Billionaire Gautam Adani has agreed to buy Holcim Ltd.'s Indian subsidiaries in a $10.5-billion (over Rs 81,000-crore) deal.
Adani will acquire Holcim's stake in Ambuja Cements Ltd. (63.19%) at Rs 385/share and in ACC Ltd. (4.48%) at Rs 2,300 apiece. The acquisition will trigger an open offer, taking the overall purchase value to $10.5 billion. That implies an enterprise value of $163 a tonne, according to BQ Prime’s calculation.
Shares of ACC rose over 7% and Ambuja Cements advanced nearly 3.5% in early trading on Monday. The benchmark Nifty 50 was trading 1% higher at the time.
Brokerages view the deal as a positive for India's cement sector as they do not expect a fight for market share by cutting prices.
Here's what analysts made of Adani's acquisition of Ambuja Cements and ACC:
Jefferies
- Adani's strategy would be keenly watched. 

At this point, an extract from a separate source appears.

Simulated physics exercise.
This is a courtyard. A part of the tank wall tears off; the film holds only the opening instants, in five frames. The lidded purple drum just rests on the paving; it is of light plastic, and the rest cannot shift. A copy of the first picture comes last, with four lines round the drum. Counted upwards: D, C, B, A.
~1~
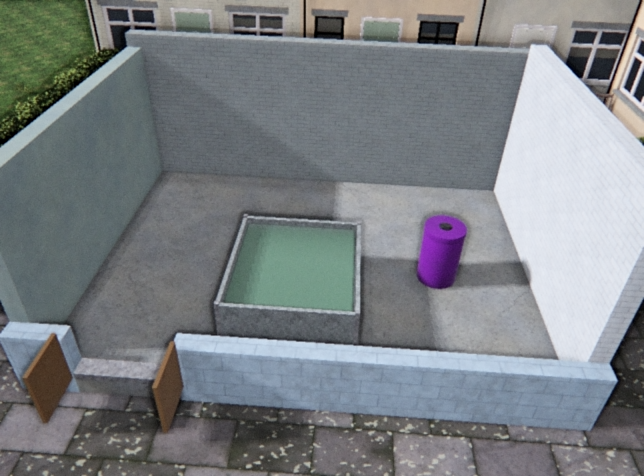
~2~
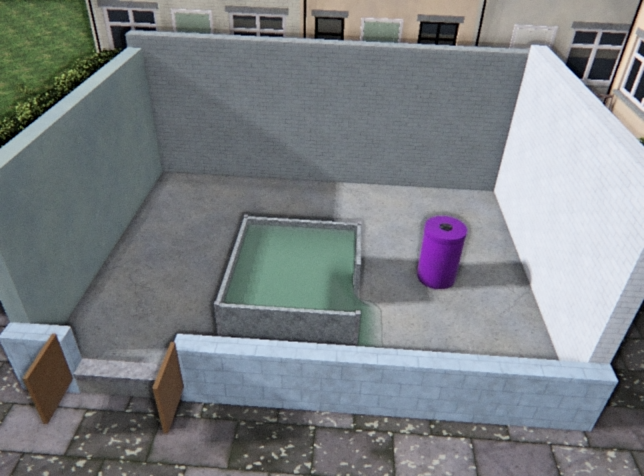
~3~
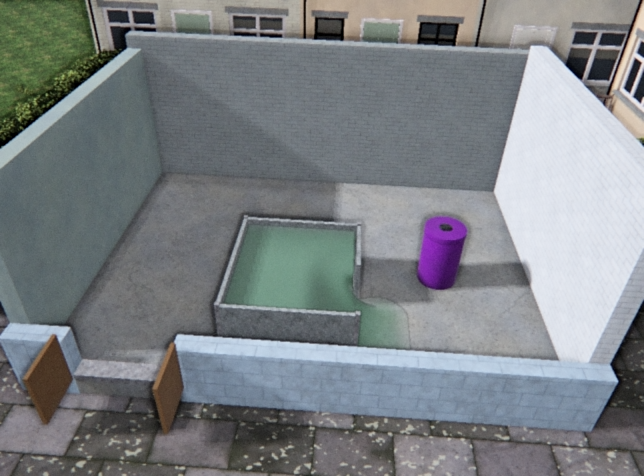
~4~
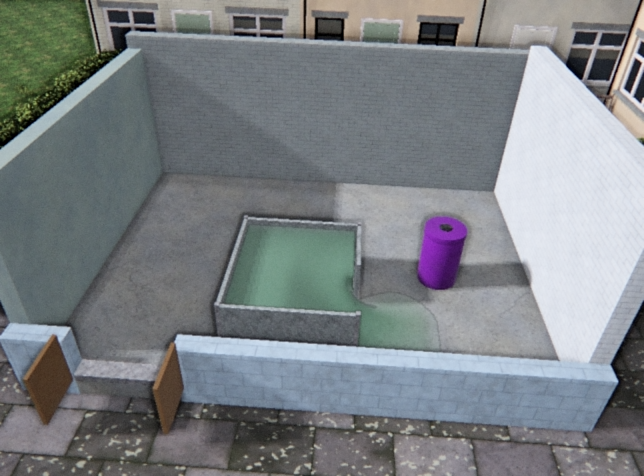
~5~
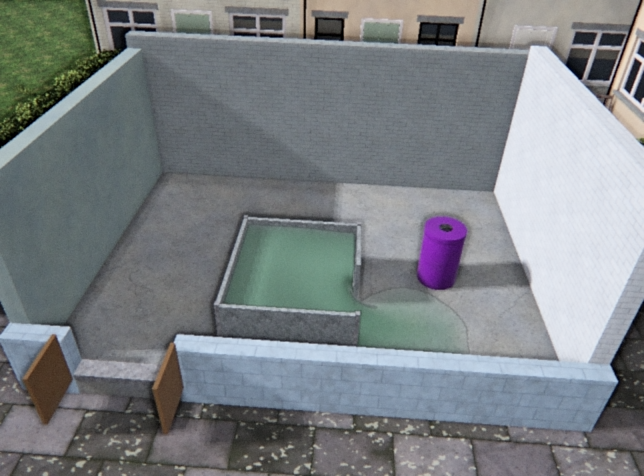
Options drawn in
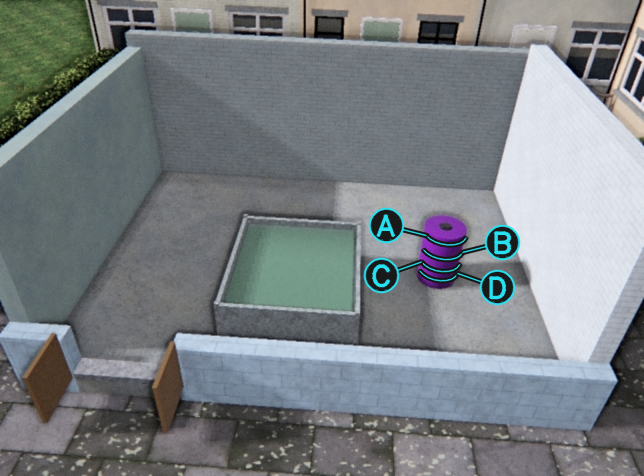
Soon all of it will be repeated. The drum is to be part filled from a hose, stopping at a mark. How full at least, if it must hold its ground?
Use line D.
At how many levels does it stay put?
All of them.
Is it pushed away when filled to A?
No, that is safe.
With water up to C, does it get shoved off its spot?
No, that is safe.
On the marked copy, A at (447, 244); B at (444, 259); C at (442, 271); D at (440, 280); from the bottom up D, C, B, A.
If A is chosen, it does not move.
If B is chosen, it does not move.
If C is chosen, it does not move.
If D is chosen, it does not move.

- Premium valuations could mean higher targeted unit profitability. 
- Targets based on maintaining brand premium, savings from royalty reduction and other synergies. Retaining brand position is key for sustained profitability 
- Fight for market share by reducing cement prices is less likely. 
Phillip Capital
- Maintains 'buy' for ACC; revises target price from Rs 2,550 to Rs 2,850 (current market price: Rs 2,235). 
- Upgrades Ambuja Cement 'buy' from 'neutral', target price revised from Rs 410 to Rs 440 (current market price: Rs 367.90). 
- Adani emerges as the second largest player in Indian cement industry. 
- Adani now becomes a 70 million-tonnes-a-year capacity player, next only to UltraTech Cement. 
- ACC and Ambuja Cement become direct, identifiable individual promoter-controlled entities. 
- Adani has the potential to turn around the fortune of the whole industry, and not just theirs. 
- Upgrade target multiples for ACC from 13x to 15x and for Ambuja Cement from 16x to 18x. 
Disclaimer: Adani Enterprises is in the process of acquiring a 49% stake in Quintillion Business Media Pvt. Ltd., the owner of BQ Prime.